O Pleno do Tribunal de Justiça da Bahia (TJ-BA) declarou a inconstitucionalidade de uma lei de Salvador que penalizava condutores de veículos clandestinos. A ação contra a Lei 9.107/2016 foi movida pelo Ministério Público da Bahia (MP-BA) em 2018. O texto legislativo proibia a atividade inclusive de motoristas por aplicativo, como o Uber. A desembargadora Maria de Fátima foi a relatora do caso.
Segundo o voto da desembargadora, o Município de Salvador usurpou a competência da União e do Estado para legislar sobre matéria referente a trânsito e transporte. Na ação, o MP sustentou que somente cabe ao Município legislar de forma suplementar, para apenas adequar as leis estaduais e federais às peculiaridades e interesses locais. Outro argumento apresentado pelo MP-BA foi que a norma questionada ainda previa punição mais grave do que a do Código Trânsito Brasileiro (CTB), de apreensão do veículo, com aplicação de multa de R$ 2,5 mil.

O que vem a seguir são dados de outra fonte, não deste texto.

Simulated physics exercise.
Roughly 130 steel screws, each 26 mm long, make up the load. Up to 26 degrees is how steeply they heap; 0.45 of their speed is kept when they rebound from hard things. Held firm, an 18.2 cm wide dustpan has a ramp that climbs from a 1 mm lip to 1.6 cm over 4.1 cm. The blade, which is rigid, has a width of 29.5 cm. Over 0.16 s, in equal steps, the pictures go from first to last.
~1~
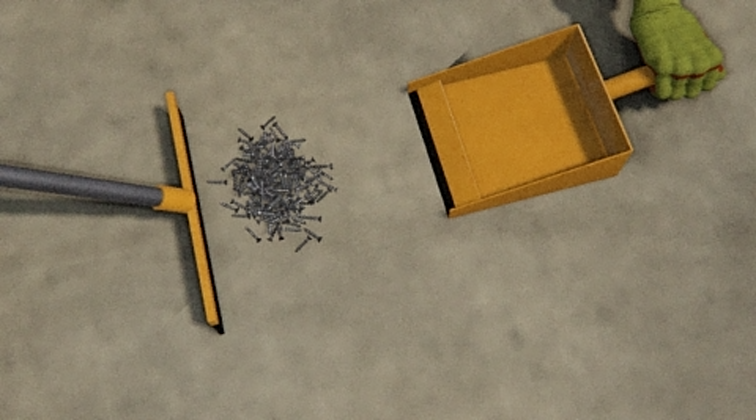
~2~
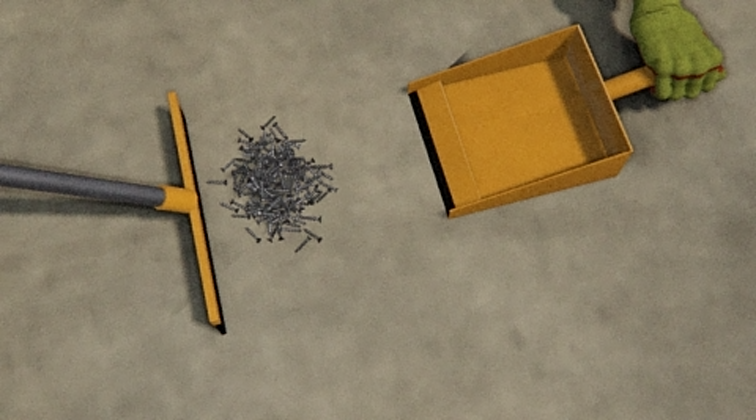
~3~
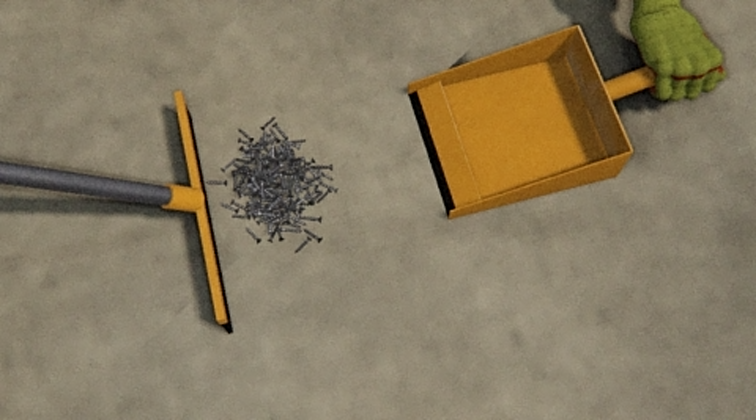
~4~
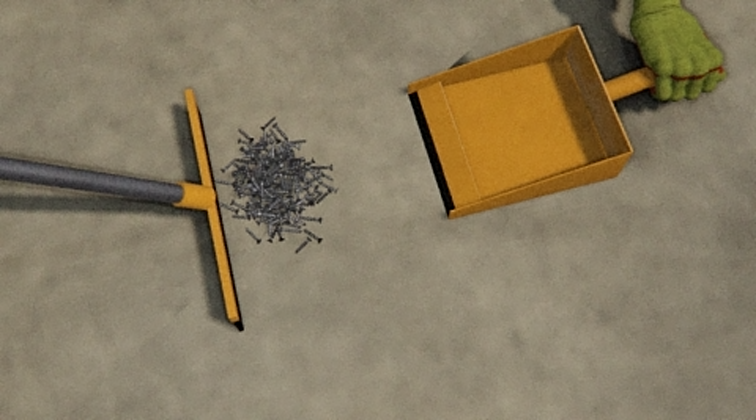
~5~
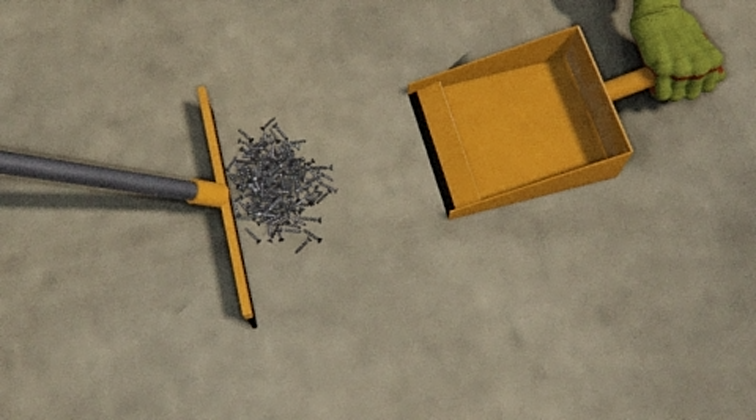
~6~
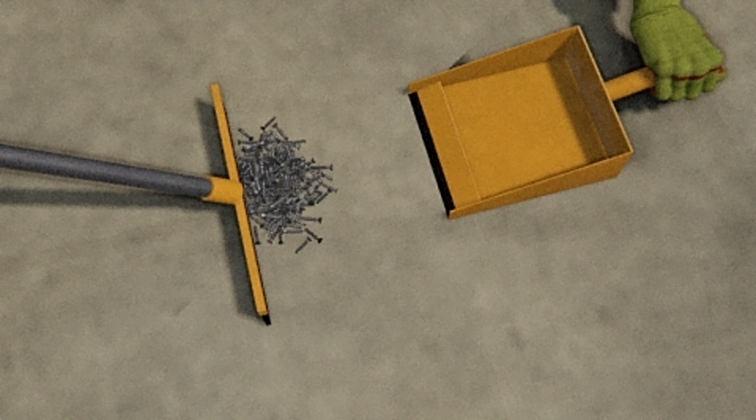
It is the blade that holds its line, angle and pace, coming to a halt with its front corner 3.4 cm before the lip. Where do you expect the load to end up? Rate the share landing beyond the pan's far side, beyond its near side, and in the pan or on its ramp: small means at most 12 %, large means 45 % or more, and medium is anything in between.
Shares: Past the pan's far side - small; past the pan's near side - small; in the pan or on its ramp - medium.
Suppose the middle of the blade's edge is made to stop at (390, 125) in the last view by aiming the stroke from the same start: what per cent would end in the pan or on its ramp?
Some 20 per cent.
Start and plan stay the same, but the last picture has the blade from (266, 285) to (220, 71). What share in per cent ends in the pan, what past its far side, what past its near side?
Per cent by place - pan 15, far side 30, near side 0.
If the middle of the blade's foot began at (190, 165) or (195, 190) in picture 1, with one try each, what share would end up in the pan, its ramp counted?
The two tries give about 30 % and about 30 %.
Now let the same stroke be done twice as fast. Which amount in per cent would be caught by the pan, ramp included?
Then roughly 50 per cent.
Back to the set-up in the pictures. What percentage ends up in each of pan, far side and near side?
Far side 5; near side 5; pan 25.
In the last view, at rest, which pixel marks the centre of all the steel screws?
When it all comes to rest, the middle is near (422, 147).
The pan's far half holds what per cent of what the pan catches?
I'd put it at around 50 per cent.
Then, 0.19 s after the last picture, middle of the blade 14 cm from the lip; 0 % over the lip, far side 5 %, near side 0 %.
Then, 0.33 s after the last picture, middle of the blade 7 cm from the lip; 0 % over the lip, far side 5 %, near side 0 %.
Then, 0.59 s after the last picture, middle of the blade 4 cm from the lip; 25 % over the lip, far side 5 %, near side 5 %.
In the end, far side 5 %, near side 5 %, pan 25 %, in front of the lip or behind the blade 65 %.
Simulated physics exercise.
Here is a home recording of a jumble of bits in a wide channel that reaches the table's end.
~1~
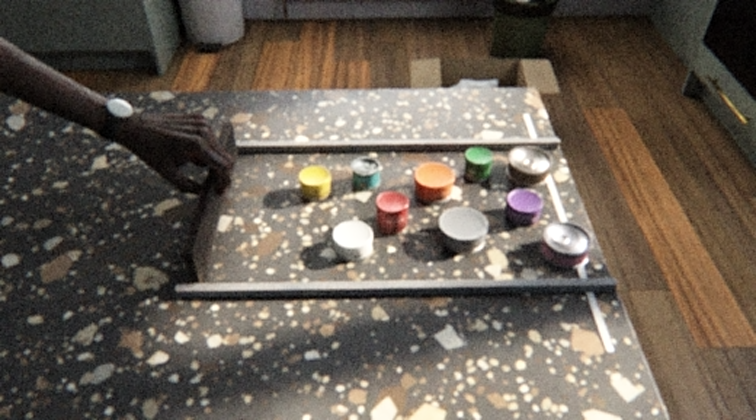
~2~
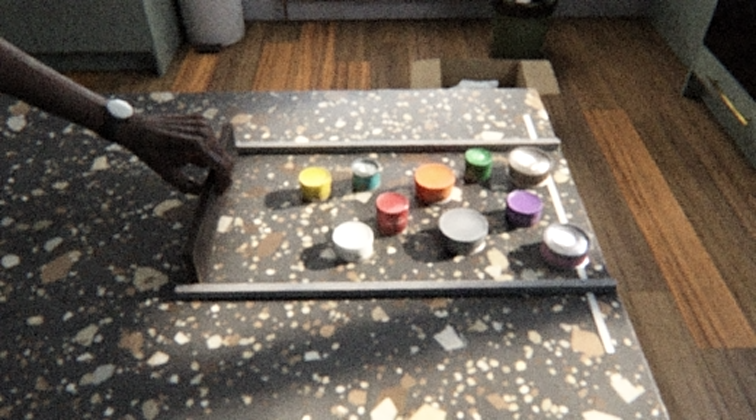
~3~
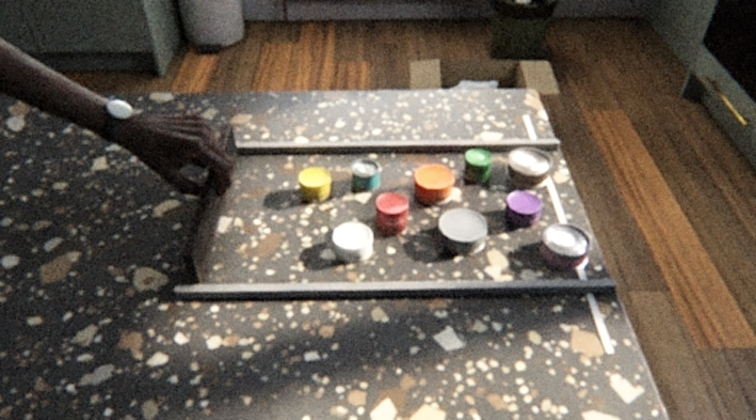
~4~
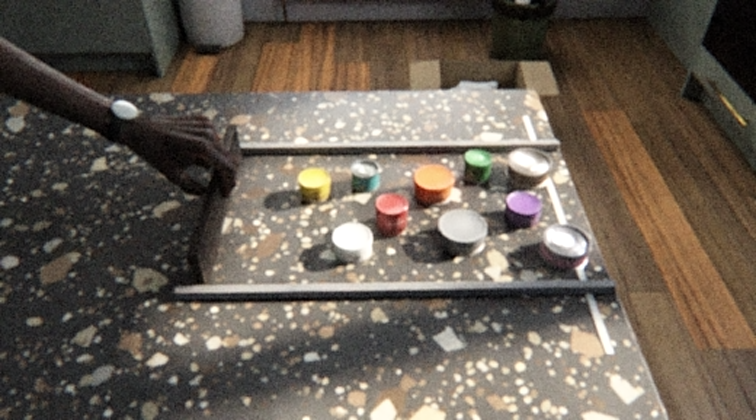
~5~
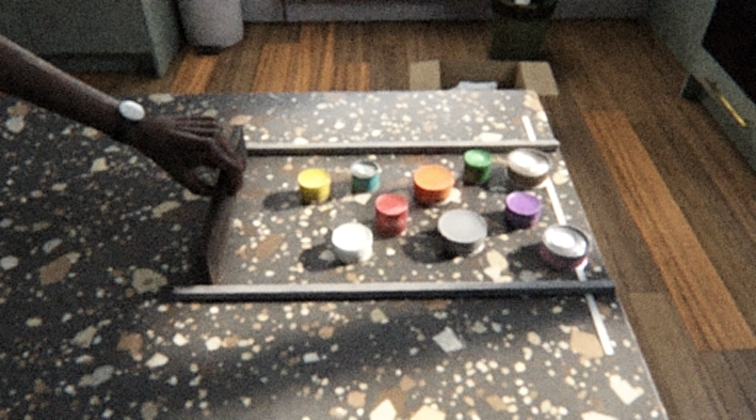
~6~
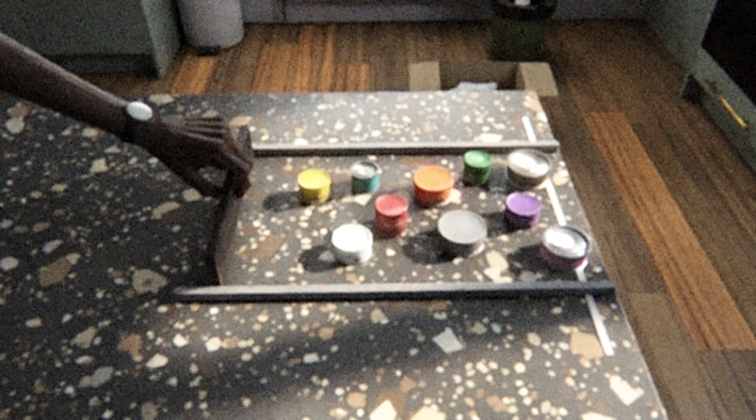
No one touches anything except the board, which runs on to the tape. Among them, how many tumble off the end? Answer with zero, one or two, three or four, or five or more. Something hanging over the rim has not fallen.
Five or more.
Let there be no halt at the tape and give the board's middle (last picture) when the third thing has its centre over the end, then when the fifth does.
At (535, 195) for the third, at (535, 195) for the fifth.
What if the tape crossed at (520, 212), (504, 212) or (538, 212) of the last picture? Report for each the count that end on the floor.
The three tries give 1, 0 and 5.
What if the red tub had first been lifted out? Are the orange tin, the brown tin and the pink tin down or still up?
So: The orange tin goes down, the brown tin goes down, the pink tin goes down.
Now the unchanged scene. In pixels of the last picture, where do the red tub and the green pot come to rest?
Look around (579, 208) for the first and around (555, 153) for the second.
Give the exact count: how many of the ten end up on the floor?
5.
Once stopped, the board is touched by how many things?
5 are in contact with it.
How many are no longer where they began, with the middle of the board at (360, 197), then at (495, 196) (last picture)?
At that stage 3; at the next, 10.
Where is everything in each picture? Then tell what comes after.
In the first frame, pink tin (566, 245); brown tin (529, 166); purple tub (523, 208); board (214, 196); tape (559, 208).
In the second frame, brown tin (529, 167); green pot (478, 166).
In the third frame, purple tub (523, 210); grey tin (462, 232).
In the fourth frame, pink tin (565, 247); turquoise tin (365, 177).
In the fifth frame, brown tin (528, 169); red tub (391, 215).
In the sixth frame, pink tin (565, 248); brown tin (528, 169); purple tub (522, 211); board (232, 199); tape (558, 211).
Soon after, none off yet; pink tin at rest near (565, 248); brown tin at rest near (528, 169); purple tub at rest near (522, 211).
After that, none off yet; pink tin displaced a little near (581, 256); brown tin displaced about its own width near (557, 165); purple tub displaced well along near (577, 204).
In the end, the number that fall off is five or more; gone, orange tin, grey tin, purple tub, brown tin and pink tin.
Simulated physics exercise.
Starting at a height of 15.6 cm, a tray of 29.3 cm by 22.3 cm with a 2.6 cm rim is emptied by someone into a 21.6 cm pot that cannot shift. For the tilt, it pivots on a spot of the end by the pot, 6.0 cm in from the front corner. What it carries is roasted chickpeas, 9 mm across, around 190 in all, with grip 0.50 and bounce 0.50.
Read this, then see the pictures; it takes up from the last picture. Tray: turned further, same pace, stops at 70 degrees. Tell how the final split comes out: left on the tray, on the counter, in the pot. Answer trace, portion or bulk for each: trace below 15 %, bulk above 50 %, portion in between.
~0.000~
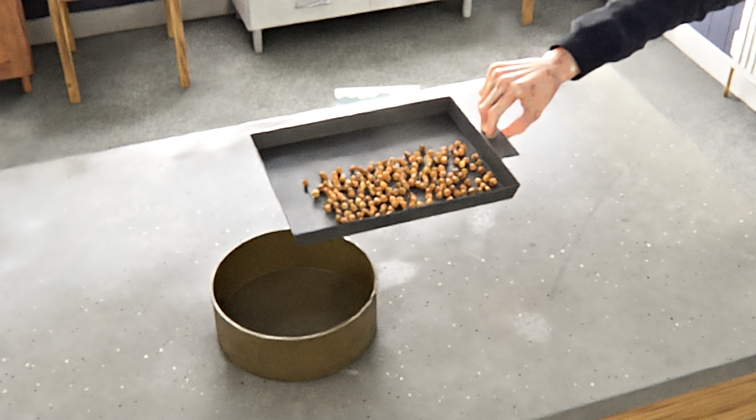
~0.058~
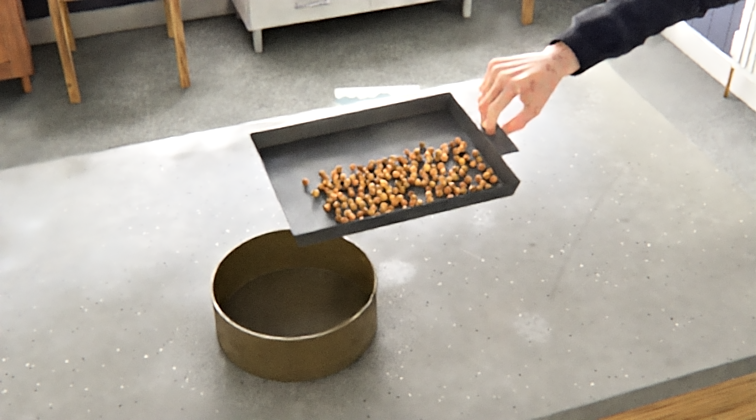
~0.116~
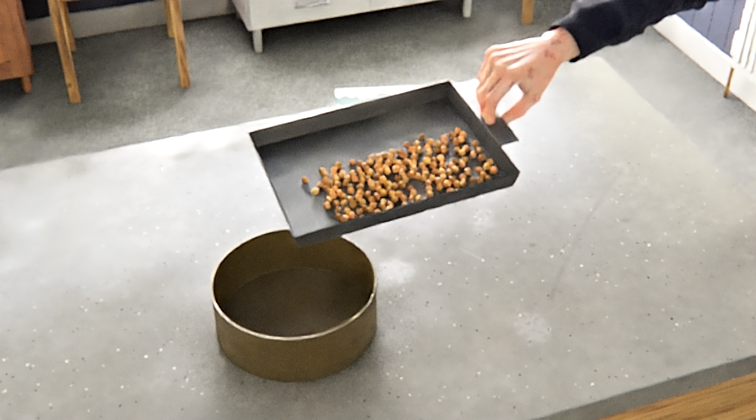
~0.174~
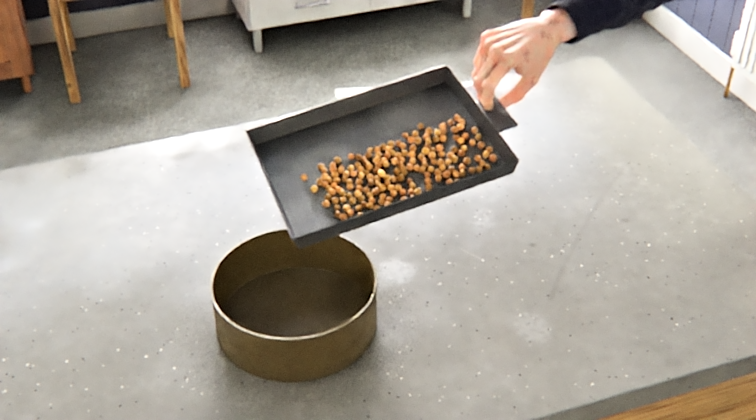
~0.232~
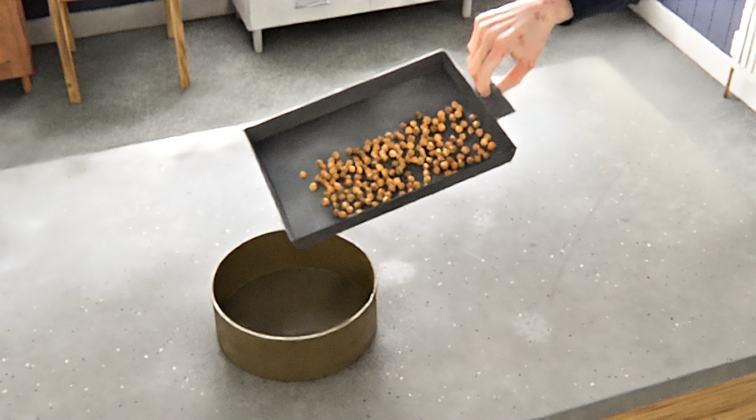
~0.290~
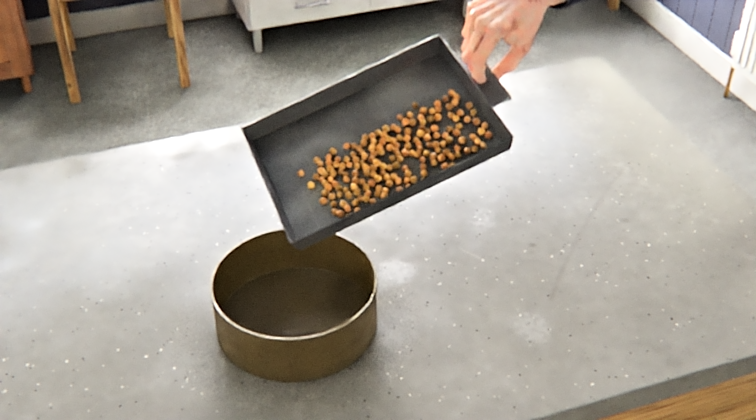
Tray: Bulk. Counter: Trace. Pot: Portion.
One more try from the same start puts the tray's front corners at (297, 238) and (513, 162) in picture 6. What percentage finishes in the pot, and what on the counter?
The pot gets 0 and the counter 0.
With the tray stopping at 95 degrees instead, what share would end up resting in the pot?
Around 100 in a hundred.
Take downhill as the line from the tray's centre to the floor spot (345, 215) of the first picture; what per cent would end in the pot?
Around 30 percent of them.
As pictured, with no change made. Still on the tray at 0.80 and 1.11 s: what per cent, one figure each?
Sequence: 95; 80.
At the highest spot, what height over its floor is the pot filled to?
Roughly 1.0 centimetres.
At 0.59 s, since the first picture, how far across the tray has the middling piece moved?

A Prefeitura de Salvador não apresentou manifestações sobre a ação, apesar de ter sido intimada pelo TJ-BA. A Câmara de Vereadores de Salvador afirmou que a Corte baiana não detém competência para julgar o caso. Para a Câmara, o caso deveria ser analisado pelo Supremo Tribunal Federal (STF), por utilizar como argumentos artigos da Constituição Federal e do CTB, além da Constituição do Estado da Bahia.
A Câmara Municipal de Salvador sustentou que a lei é fruto de uma permissão do artigo 209 da Constituição Estadual e que não houve invasão de competência, “nem no seu âmbito material, posto que se trata de norma administrativa, não havendo nenhuma ilegalidade quanto aos valores estabelecidos a título de multa/punição, todas no âmbito administrativo”. O Legislativo soteropolitano argumentou que, em caso de declaração de inconstitucionalidade da lei, o Município e a população sofrerão com diversos prejuízos, pois haverá “afrouxamento” da fiscalização aos transportadores ilegais de passageiros, garantindo aos infratores uma “falsa” aparência de legalidade de sua atividade ilícita.
A Procuradoria Geral do Estado da Bahia (PGE-BA) se manifestou pela inconstitucionalidade da lei por invasão de competência da União. A PGE também considerou que o texto viola os artigos 59 e 55 da Constituição Estadual que aludem, também, às competências municipais. A Procuradoria Geral de Justiça da Bahia, em um parecer, opinou pela suspensão da lei de forma imediata.
No voto, a relatora destaca que, apesar do Município ter competência para legislar sobre transportes coletivos, “esta competência é adstrita a aspectos do tema exclusivamente relacionados ao interesse local, pois em perspectiva geral, que revela interesse nacional, torna-se inevitável a invocação da competência do legislador federal”. A desembargadora cita que a norma é intensamente gravosa para toda a população de Salvador e que será de difícil recuperação os valores “abusivamente cobrados das multas impostas”.
“Por razões de segurança jurídica e relevância social da matéria, a norma guerreada deve ser afastada do sistema jurídico de forma definitiva, sob pena de permanecer legitimando atuações administrativas contrárias à ordem constitucional estadual, com multiplicação de demandas individuais”, destaca a desembargadora na decisão. A desembargadora Maria de Fátima destaca que o artigo 271 do CTB prevê que, em casos de clandestinidade, o veículo será removido para o depósito de órgão competente, enquanto que a lei questionada prevê multa de R$ 2,5 mil para o condutor, e, em caso de reincidência, o valor da multa será dobrado. “A simples leitura verifica-se que a referida norma determina a aplicação de apenas duas sanções para o caso do transporte irregular de passageiros, quais sejam, a multa e a retenção do veículo”, pontua no acórdão.